January 30, 2010 1:29 PM

2010 Preview Series: Cincinnati Reds

While the Coors Effect is, always has been, and always will be a Rockies-focused blog, the Rockies don't play in a vacuum.  Entering the season, it's important to know just what is going on with the rest of the teams in the majors; hence, we're going to take a day to preview each of the other 29 teams in the league.  Don't worry -- we'll keep up with any Rockies-related news during this time.

The Cincinnati Reds really aren't as bad as you might think.  While they finished 78-84 in 2009, there's some (note that I said "some") chance of this being a surprise team in 2010.

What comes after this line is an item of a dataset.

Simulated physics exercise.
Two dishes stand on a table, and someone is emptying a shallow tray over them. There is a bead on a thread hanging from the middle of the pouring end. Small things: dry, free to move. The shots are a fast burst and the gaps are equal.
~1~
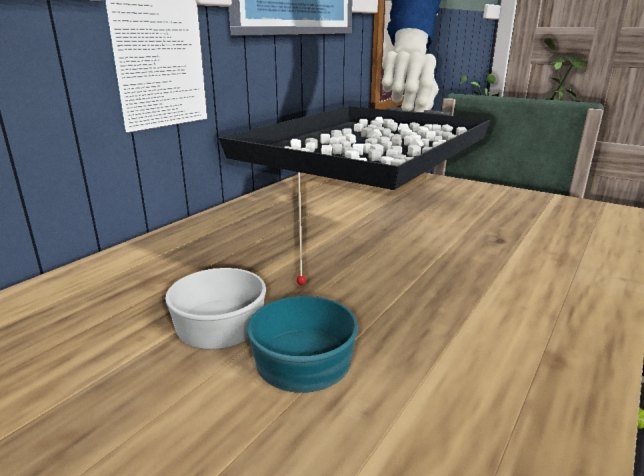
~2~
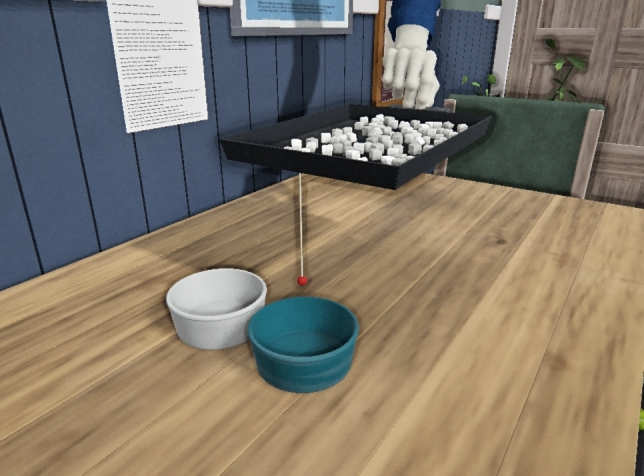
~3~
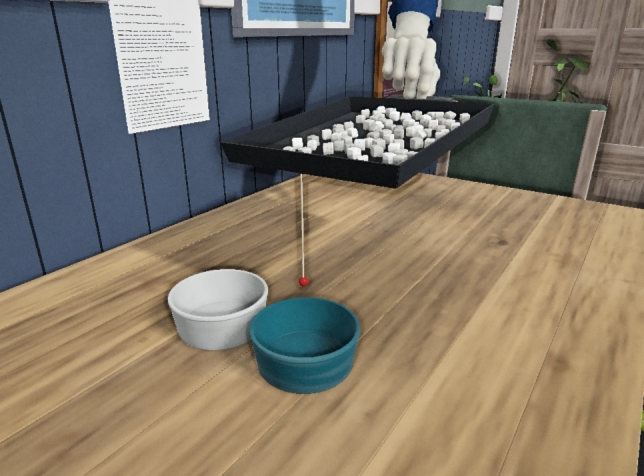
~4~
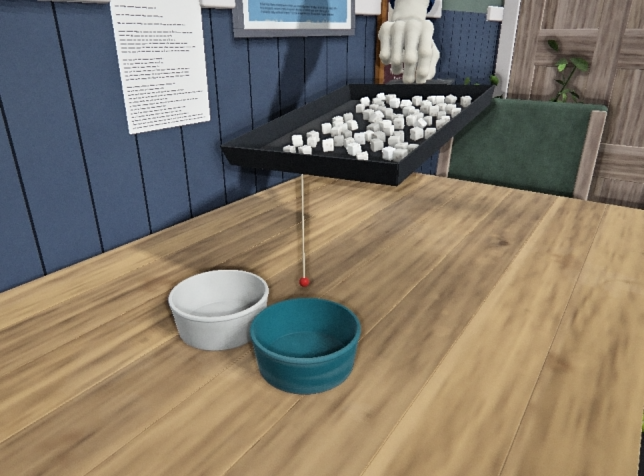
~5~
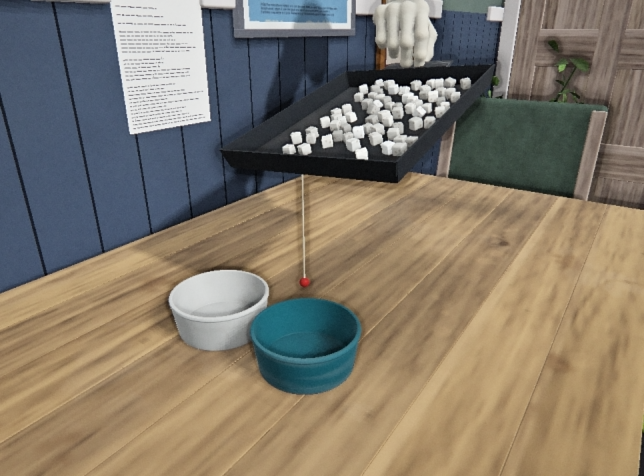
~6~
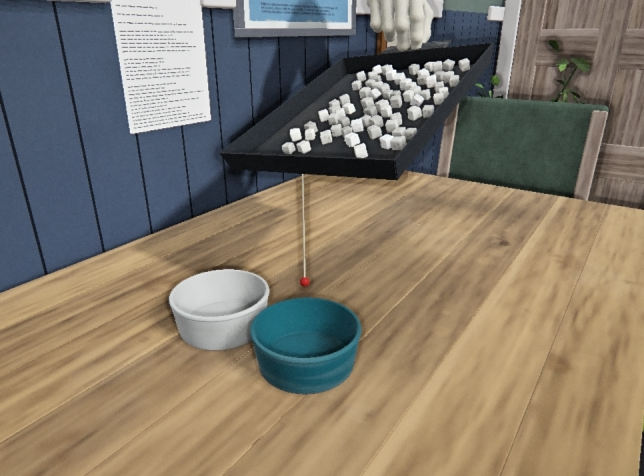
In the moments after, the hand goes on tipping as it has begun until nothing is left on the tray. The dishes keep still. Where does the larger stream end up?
The larger heap is bound to sit in the left dish there.
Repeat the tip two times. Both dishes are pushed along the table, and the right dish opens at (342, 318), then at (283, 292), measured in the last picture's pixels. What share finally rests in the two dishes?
Result, in turn: 60 %, 50 %.
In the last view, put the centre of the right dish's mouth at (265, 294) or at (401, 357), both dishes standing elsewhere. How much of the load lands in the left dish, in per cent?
First some 10, then 20 per cent.
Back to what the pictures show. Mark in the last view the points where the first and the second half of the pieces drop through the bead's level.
It passes near (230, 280) first and then near (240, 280).
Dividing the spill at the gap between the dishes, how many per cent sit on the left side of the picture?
60 in a hundred, roughly.
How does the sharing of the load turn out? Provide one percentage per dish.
At the end, 70 percent of the load sits in the left dish and 10 percent in the right dish.
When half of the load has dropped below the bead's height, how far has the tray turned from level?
About 120 degrees.
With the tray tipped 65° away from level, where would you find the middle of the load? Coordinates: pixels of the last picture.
I'd put the middle close to (277, 142).
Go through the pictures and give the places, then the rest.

The offense is led by first baseman Joey Votto, who had a very strong .981 OPS in 2009 at age 25.  Votto might not repeat that this season, but he should continue to be a solid middle-of-the-order bat for the Reds.  Brandon Phillips is another solid hitter, and Scott Rolen, though he's quite a bit off from his peak a few years ago, is still a productive player and a good fielder at the hot corner.

The outfield has potential: Chris Dickerson should be a league-averageish hitter in left, and Jay Bruce has tons of potential, though he hit just .223 in 2009.  I'd expect Bruce's BA to rebound a bit in 2010, and he's already a pretty solid power hitter.  The offense should be improved if the Reds don't give 437 plate appearances to Willy Taveras again, though his likely replacement, Drew Stubbs, has been a disappointment as a prospect.  The Reds also could give a shot to Chris Heisey, who hit for a .900 OPS combined between AA and AAA, a shot somewhere in the outfield, possibly in center.

The pitching rotation is where the Reds really have a chance to shine.  Aaron Harang has been a hard-luck starter the last two years, going 12-31 despite not being that bad of a pitcher.  (He was 6-14 with a 4.21 ERA last year.)  Bronson Arroyo hasn't been that much better than Harang, yet he's won 15 games each of the past two seasons; those two give the Reds two solid starters, though no ace.  Johnny Cueto is a strong number three, and has a good chance to develop into something better than that.  Former top prospect Homer Bailey looked like he might be putting it together in 2009, though his strikeout rate was nowhere close to what you'd want from an ace.  The big question, of course, is what the team will do with Cuban defector Aroldis Chapman.  Chapman probably could use some time in the minors, but with Edinson Volquez likely to miss significant time to start the year, Chapman is probably the best option the Reds have as a fifth starter right now.

The bullpen, led by closer Francisco Cordero, was solid in 2009 and looks to be solid again.

While it's a stretch to call the Reds a playoff contender right now, there's potential here.  The offense should be pretty good, with a very good hitter in Votto, two solid hitters in Phillips and Rolen, and several more who could be good (Bruce, Heisey, maybe Dickerson), with only one real hole at short.  The starting pitching should be solid, particularly if Cueto and/or Bailey can make strides and Chapman is as good as he's hyped to be.

Chapman is obviously the Reds' best prospect, but there's more talent on the farm and, of course, quite a bit of young talent in the majors.